23rd Presentation of the LMU Munich Tax Awards - in memoriam Ottmar Bühler

3 Jun 2024

This week, three award winners were honored for their outstanding academic achievements in the field of business taxation.

On June 3, 2024, during the 23rd LMU Munich Tax Awards in memoriam Ottmar Bühler, outstanding academic achievements in the field of business taxation were honored. The award, sponsored by the law firm Linklaters, was given for a bachelor's thesis, a master's thesis, and a dissertation from Ludwig-Maximilians-Universität München.

This year, the event took place under challenging conditions: due to flooding in southern Germany, travel was difficult for many participants. Nevertheless, around 50 guests from academia and practice made it to the well-filled Senate Hall at Geschwister-Scholl-Platz. Due to travel difficulties, Simon Harst, a member of the institute, stepped in to moderate the evening in place of Prof. Dr. Deborah Schanz, a member of the LMU Munich Tax Awards board.

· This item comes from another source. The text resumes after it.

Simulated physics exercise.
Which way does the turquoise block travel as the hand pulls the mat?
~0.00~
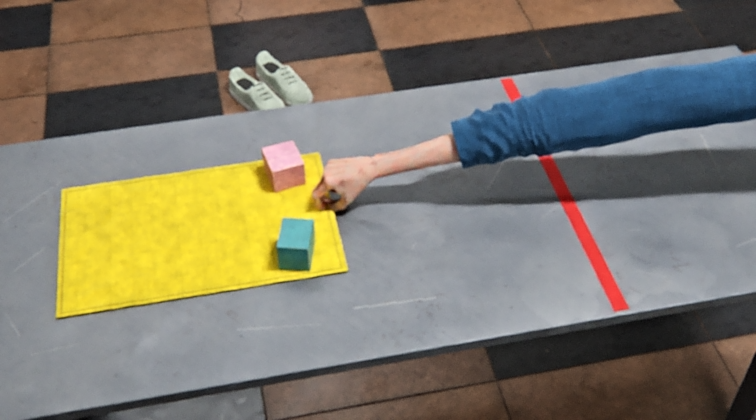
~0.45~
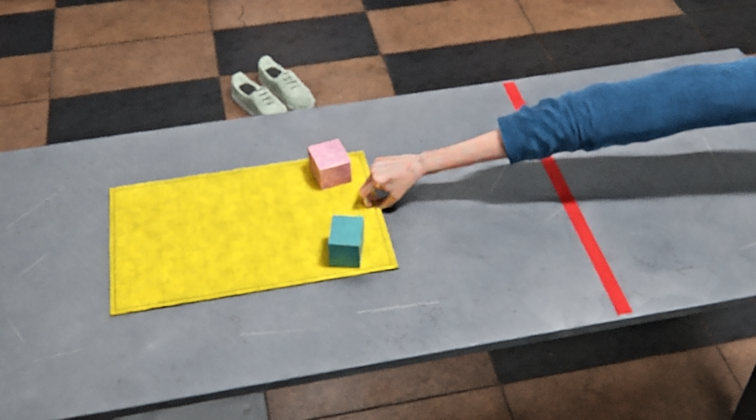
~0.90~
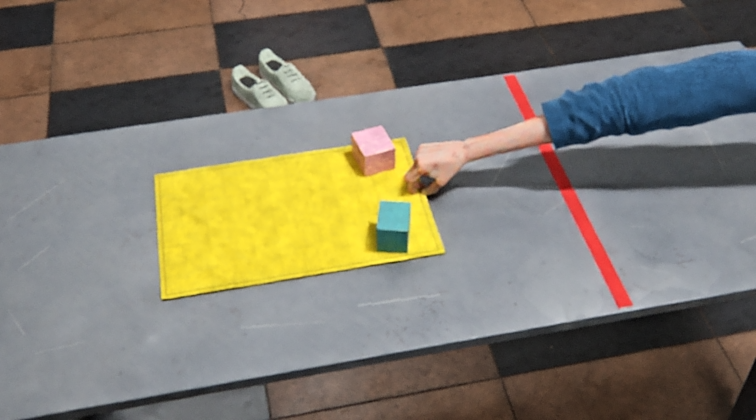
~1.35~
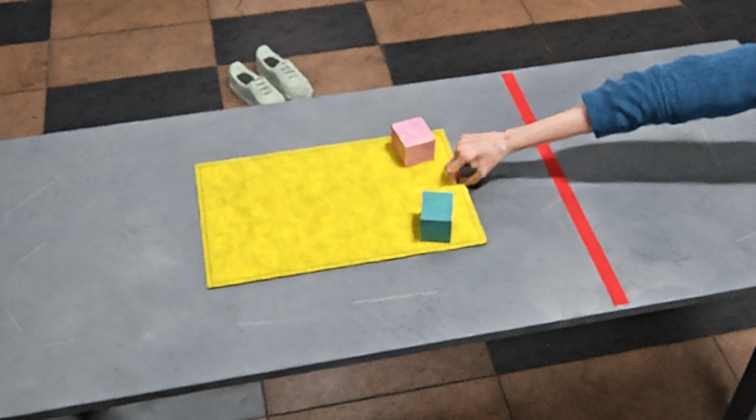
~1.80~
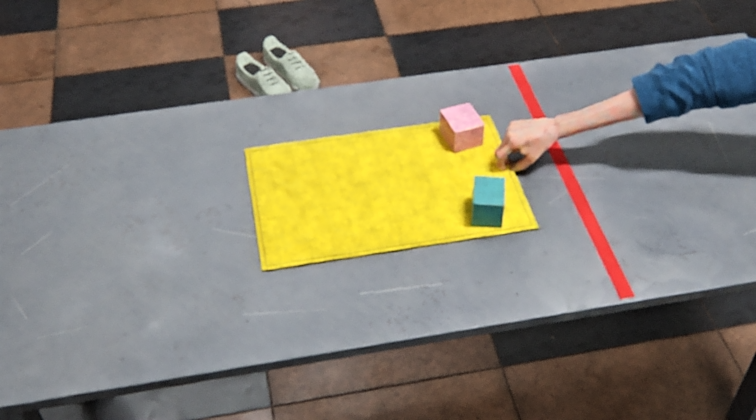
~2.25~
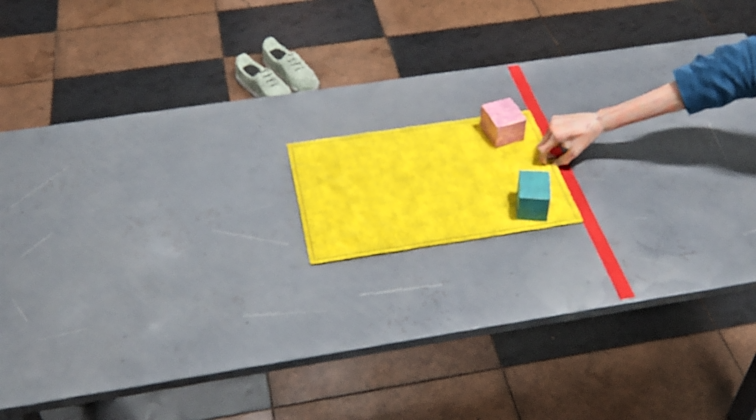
The turquoise block travels to the right, carried along on the yellow mat towards the red tape.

Following the welcome address, Simon Harst provided an academic review of the past year, detailing recent and current developments at the Institute for Business Taxation. The numerous practical events and innovative teaching concepts were particularly well received by students. Additionally, the institute, through the work of Prof. Dr. Schanz and Prof. Dr. Mellinghoff from LMUDigiTax, made significant contributions to the BMF commissions "Simplified Corporate Tax" and "Citizen-Friendly Income Tax." Lastly, he highlighted lectures, panels, and conference attendances by institute staff over the past year.

Noteworthy is the publication "The Tax Complexity Index – A Survey-Based Country Measure of Tax Code and Framework Complexity," co-authored by Prof. Dr. Schanz, which recently received the Best Paper Award 2023 from the renowned journal "European Accounting Review."

The audience was particularly enthusiastic about the keynote address by Dr. Ulrike Schramm, Head of Global Taxes at Continental AG. Her presentation focused on tax risk management and its impact on tax departments in the context of various stakeholder interests. She discussed the importance of a functional risk approach in tax departments, the design of "Tax CMS," and the implications for audits and liability issues.

During the subsequent award ceremony, the winners had the opportunity to present the contents and results of their work to the audience.

Marie Oetzel, B.Sc., addressed the possibilities and limits of the much-debated introduction of a wealth tax in her bachelor's thesis titled "Taxing the Rich." Dr. Hans-Josef Thesling, President of the Federal Fiscal Court, praised the balanced treatment of the controversial topic, which the student handled excellently. The discussion in the constitutional context was also a significant advantage of the work.

The master's thesis by Camilla Fischer, M.Sc., focused on American tax law, specifically examining how the introduction of the "GILTI" rule (Global Intangible Low-Taxed Income), an additional tax on under-taxed IP situations, affected investments in low-tax countries, using Ireland as a case study. Due to her outstanding methodological competence and nuanced discussion of the results, the award was presented to her by Prof. Dr. Jens Blumenberg. In his speech, Prof. Dr. Blumenberg highlighted that even "no results" can have interesting implications.

Dr. Felix Siegel, MBR, was the final award recipient of the evening for his dissertation titled "Essays on Tax Complexity," presented by Andreas Schaflitzl. The presentation vividly and impressively demonstrated the interplay of determinants and consequences of tax complexity and highlighted ways to reduce it. Mr. Schaflitzl emphasized the high academic and practical relevance of the work in his speech.

Guests and award winners had the opportunity to exchange ideas during a standing reception afterward.